Non dice tuttavia: “Che cosa ho mai fatto?”, ma ha in mente una sola cosa. Egli vuole salvare tre valori, tutti grandi, che lo irretiscono:
– il primo è la “rispettabilità del re”;
– il secondo è la “madre”, col bambino, che vuole vivi a ogni costo. Avrebbe potuto abbandonare la donna, sapendo che si sarebbe fatta uccidere piuttosto di rivelare al marito il nome dell’uomo che l’aveva messa incinta, però la ama e non vuole perderla;
– il terzo è l’ “amico”, Uria, che non bisogna sopprimere.
Non sa cosa fare: lasciar perdere la rispettabilità del re? Impossibile. Lasciar morire la donna e il bambino? Nemmeno. Sopprimere l’amico? No.
Passa da un valore all’altro, senza voler rinunciare a nessuno. Questo è il peccato, il disordine: l’essere giunti per negligenza, mancanza di attenzione, superficialità, a una situazione che diventa a poco a poco inestricabile.
Forse, per la prima volta nella vita, Davide ha paura e si rende conto che deve per forza rinunciare a uno dei tre valori.

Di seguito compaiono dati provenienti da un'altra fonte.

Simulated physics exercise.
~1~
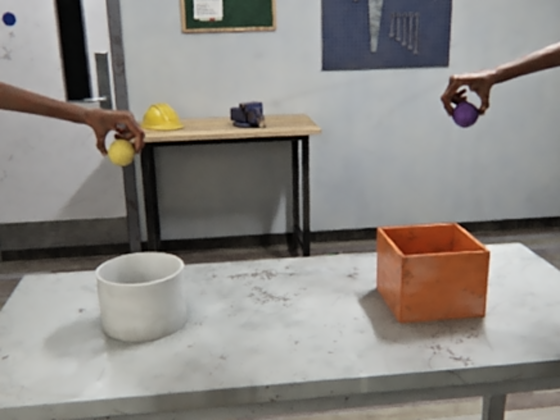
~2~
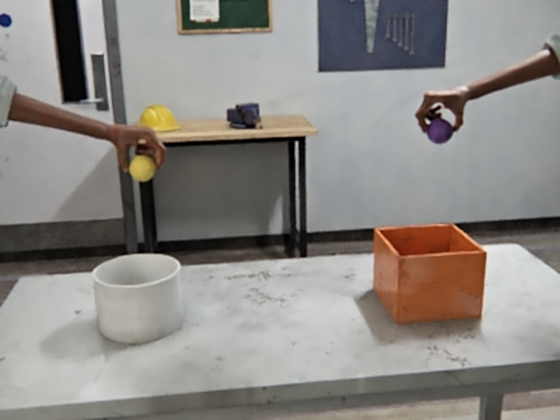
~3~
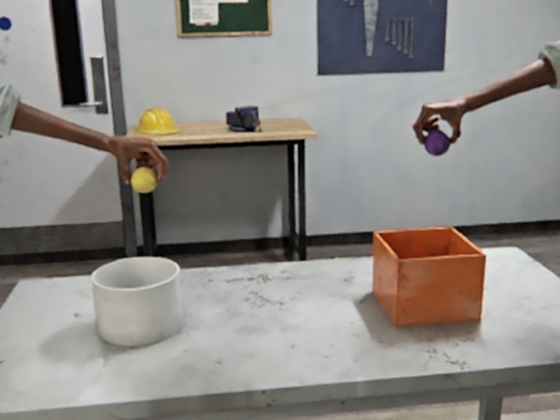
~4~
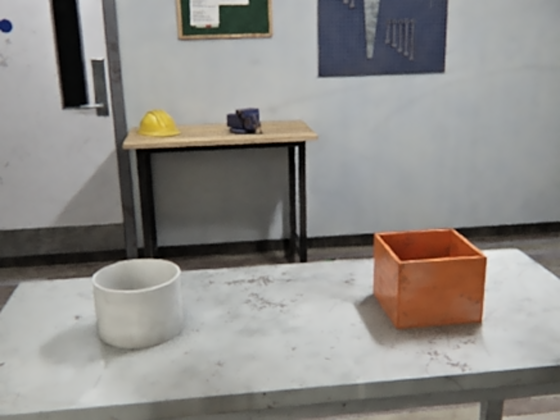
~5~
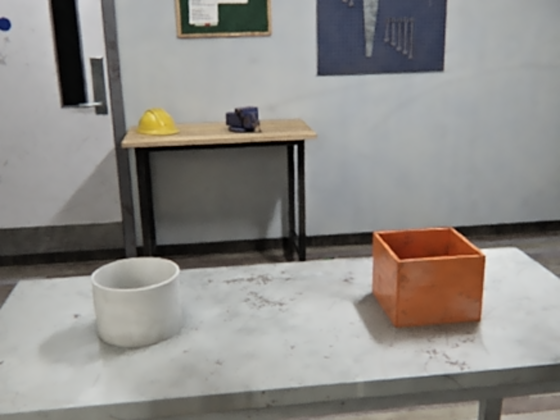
In a workshop, two hands drop a yellow ball and a purple ball into containers.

Per tutta la notte non fa che arzigogolare e, al mattino, è sfinito. Improvvisamente la decisione è presa: sacrificherà l’amico.

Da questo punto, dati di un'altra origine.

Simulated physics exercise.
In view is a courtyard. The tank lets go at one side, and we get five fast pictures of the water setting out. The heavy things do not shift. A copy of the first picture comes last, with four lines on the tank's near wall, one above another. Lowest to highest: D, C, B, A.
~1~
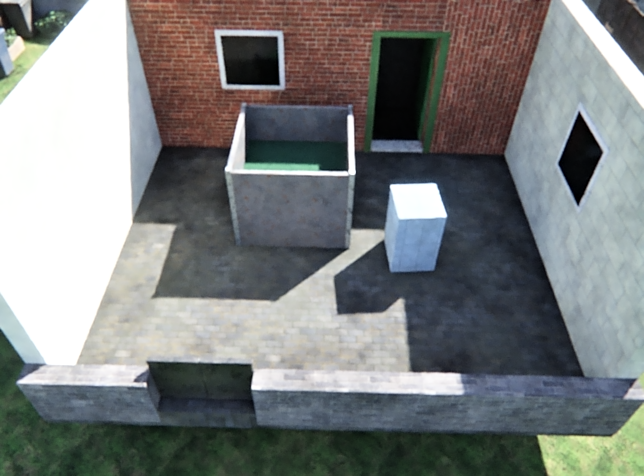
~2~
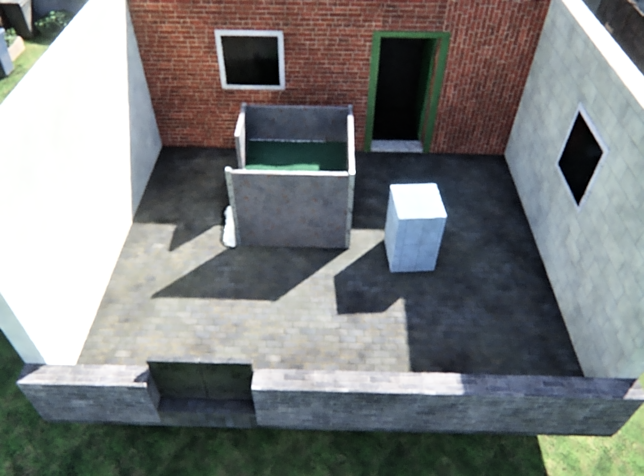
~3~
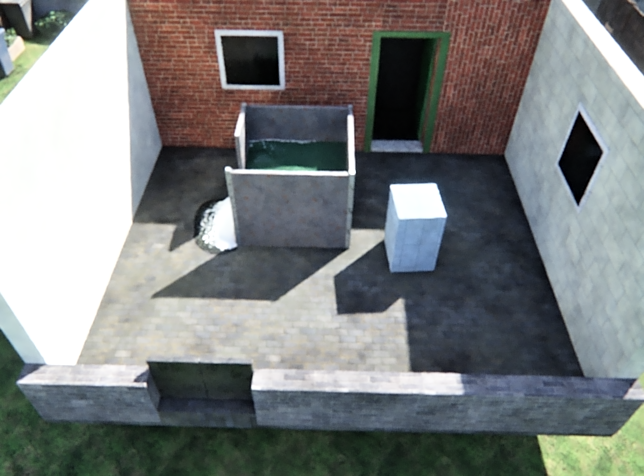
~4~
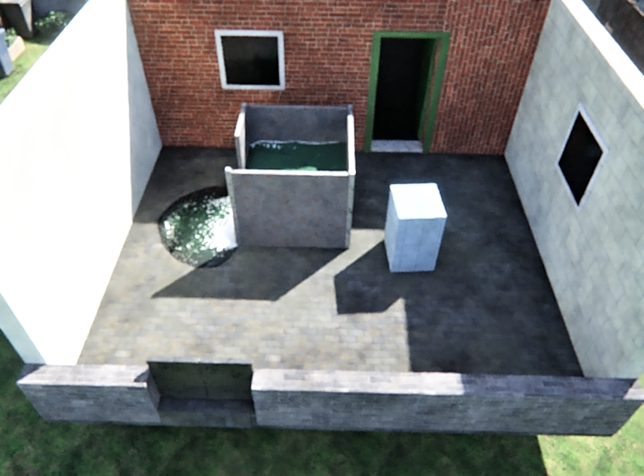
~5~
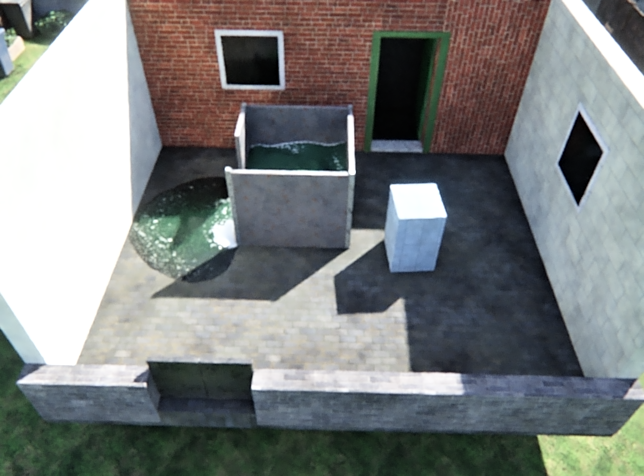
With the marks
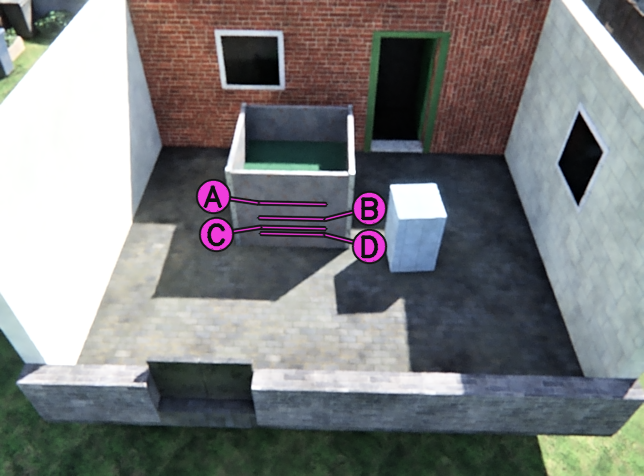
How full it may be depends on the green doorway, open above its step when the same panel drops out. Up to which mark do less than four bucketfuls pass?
That is level A.
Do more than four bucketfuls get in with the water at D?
No.
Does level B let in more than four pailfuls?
No.
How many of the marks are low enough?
All of them.
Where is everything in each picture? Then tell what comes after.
Water in the tank at rest, its middle at (295, 170); foot of the green doorway at (396, 152); shut gate at (202, 365), in the first picture.
In the second picture, 1 % of the ground under water, visible out to (226, 237).
In the third picture, 3 % of the ground under water, visible out to (210, 204).
In the fourth picture, 6 % of the ground under water, visible out to (167, 216).
In the fifth picture, 10 % of the ground under water, visible out to (132, 223).
In magenta, A at (291, 203); B at (292, 218); C at (292, 228); D at (293, 234); from the bottom up D, C, B, A.
With A, a splash gets over, under a bucket.
With B, nothing gets over.
With C, nothing gets over.
With D, nothing gets over.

Con astuzia e perfidia, ma forse già col cuore spezzato, scrive una lettera a Joab e manda Uria a portarla: “Aveva scritto nella lettera: ‘Mettete Uria nel punto in cui ferve maggiormente la mischia e ritiratevi da lui: che sia ferito e che muoia’. Joab, che assediava la città, pose Uria dove sapeva che si trovavano dei valenti guerrieri. Gli uomini della città fecero una sortita e attaccarono Joab. Ci furono dei morti nell’esercito, tra gli ufficiali di Davide, e anche Uria l’Hittita morì” (vv. 15-17)» (CARLO M. MARTINI, Davide peccatore e credente, Centro ambrosiano – Edizioni Piemme, Casale Monferrato 1989, pp. 69-71).
È interessante notare come Davide passa in poco tempo dalla “padronanza” al diventare consapevole di essere “prigioniero di se stesso” (sono termini usati da Martini). Ecco come un re potente diventa schiavo del peccato, perde del tutto la libertà interiore. Non dimentichiamo che la libertà ha bisogno di luce, di verità, altrimenti è una tragica gabbia.

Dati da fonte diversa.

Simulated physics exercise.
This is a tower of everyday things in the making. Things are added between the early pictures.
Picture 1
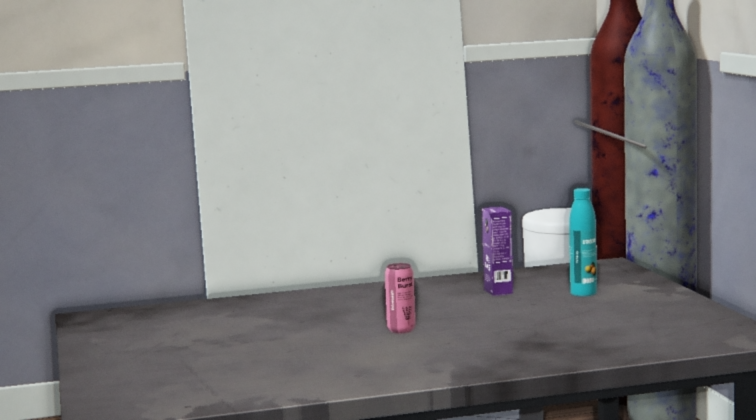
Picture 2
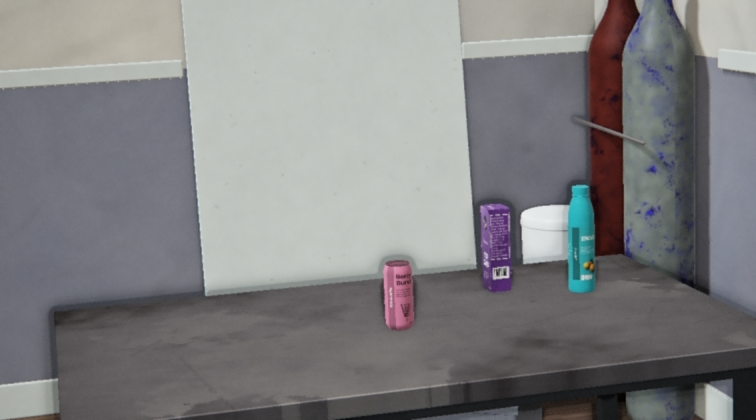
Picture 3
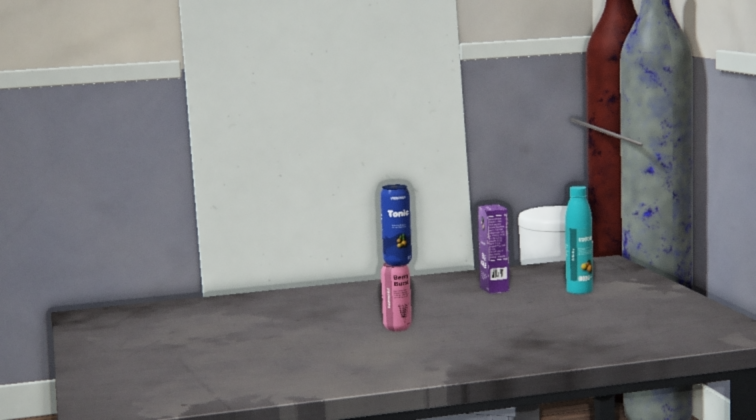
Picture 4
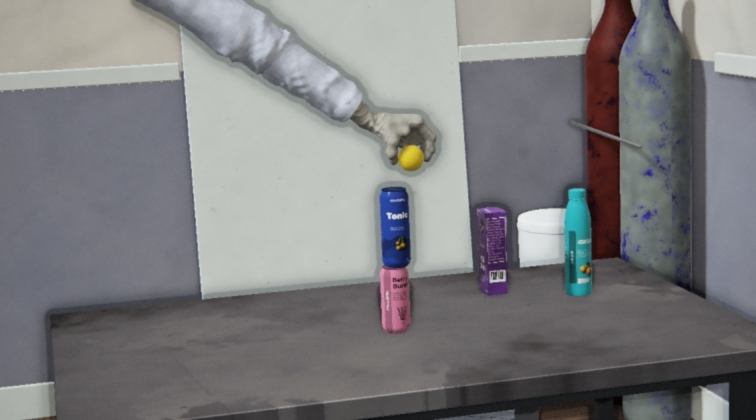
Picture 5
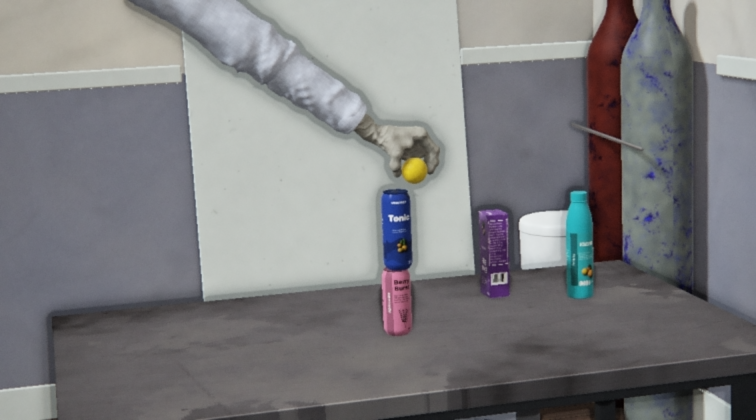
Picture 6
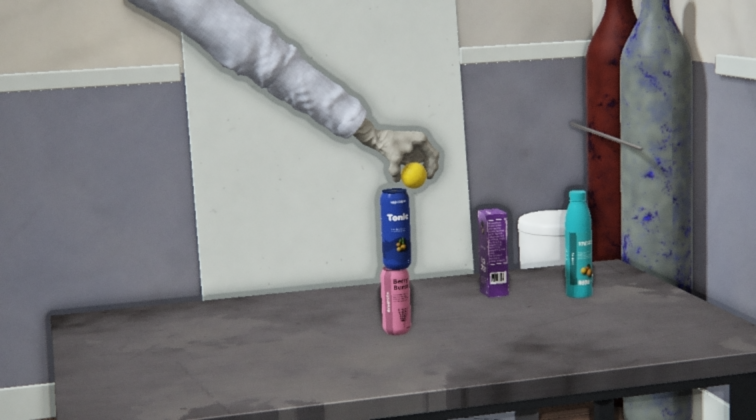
An arm in a pale, wrinkled sleeve reaches from the upper left over a dark grey table against a grey-blue and cream wall, seen from slightly above. A pink can stands near the middle, with a purple box, white tub and turquoise bottle to its right. A blue can appears atop the pink one, then the hand lowers a yellow lemon slightly above it, the view barely shifting.
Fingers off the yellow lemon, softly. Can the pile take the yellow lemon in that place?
In the end the pile loses its balance.
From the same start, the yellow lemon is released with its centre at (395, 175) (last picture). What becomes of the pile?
Then it stays up.
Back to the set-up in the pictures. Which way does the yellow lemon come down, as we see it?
To the right.
Then, 0.30 s past the last view, yellow lemon now fallen.
Then, 0.50 s past the last view, things are still on the move.
Finally, fallen, yellow lemon; the other 4 still in place. Final places as the last picture's camera would see them, yellow lemon near (449, 315). The pile comes apart.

Forse la cosa che più mi colpisce è che Davide ragiona, riflette, in qualche modo ha una coscienza con cui discerne e cerca di capire quale dev’essere la condotta più opportuna. Può sembrare una forma di prudenza, mentre la prudenza come virtù deve essere nel bene (non è virtù della prudenza chi ruba con scaltrezza!). La vera coscienza deve essere nella luce, nel rapporto col Signore, nel cercare il vero bene, non il proprio egoistico tornaconto. Non basta decidere secondo coscienza, ma è indispensabile che la coscienza sia aperta all’ascolto di Dio.
Inoltre, è importante notare che Davide si trova a cercare di armonizzare, di salvare tre valori: i propri interessi, quelli di Betsabea e quelli di Uria. Anche noi talvolta possiamo avere l’impressione di non avere vie di uscita. Davide sceglie l’omicidio e magari si sarà sentito quasi soddisfatto. Avrà convinto …se stesso di non aver avuto altra via di uscita e quindi si sarà detto: “ho scelto il male minore”. Già ho precisato tempo fa che nessuno è mai costretto a scegliere il male minore a livello morale (né si è mai giustificati nel commettere un peccato, per quanto a noi possa sembrare meno grave rispetto a un altro). L’uomo non deve mai pensare che deve necessariamente commettere un peccato. La tragedia è che Davide è al buio e non chiede aiuto a Dio, non gli chiede luce, non si pente dell’adulterio commesso, ma continua nella sua strada di doppiezza e perfidia.
Voglio sottolineare altri due punti, che ritengo molto importanti.
Il primo: Dio sembra in silenzio, assente oppure spettatore inerte dinanzi a tale tragedia. Vedremo che ovviamente non è così.
Il secondo: Davide trova un grande alleato, o amico, in Joab, persona fidata e suo stretto collaboratore, ai vertici del regno. In realtà, Joab è complice del male compiuto da Davide e vivrà una fine davvero tragica a opera del figlio di Davide. La sua triste vicenda è narrata nel secondo capitolo del primo libro dei Re.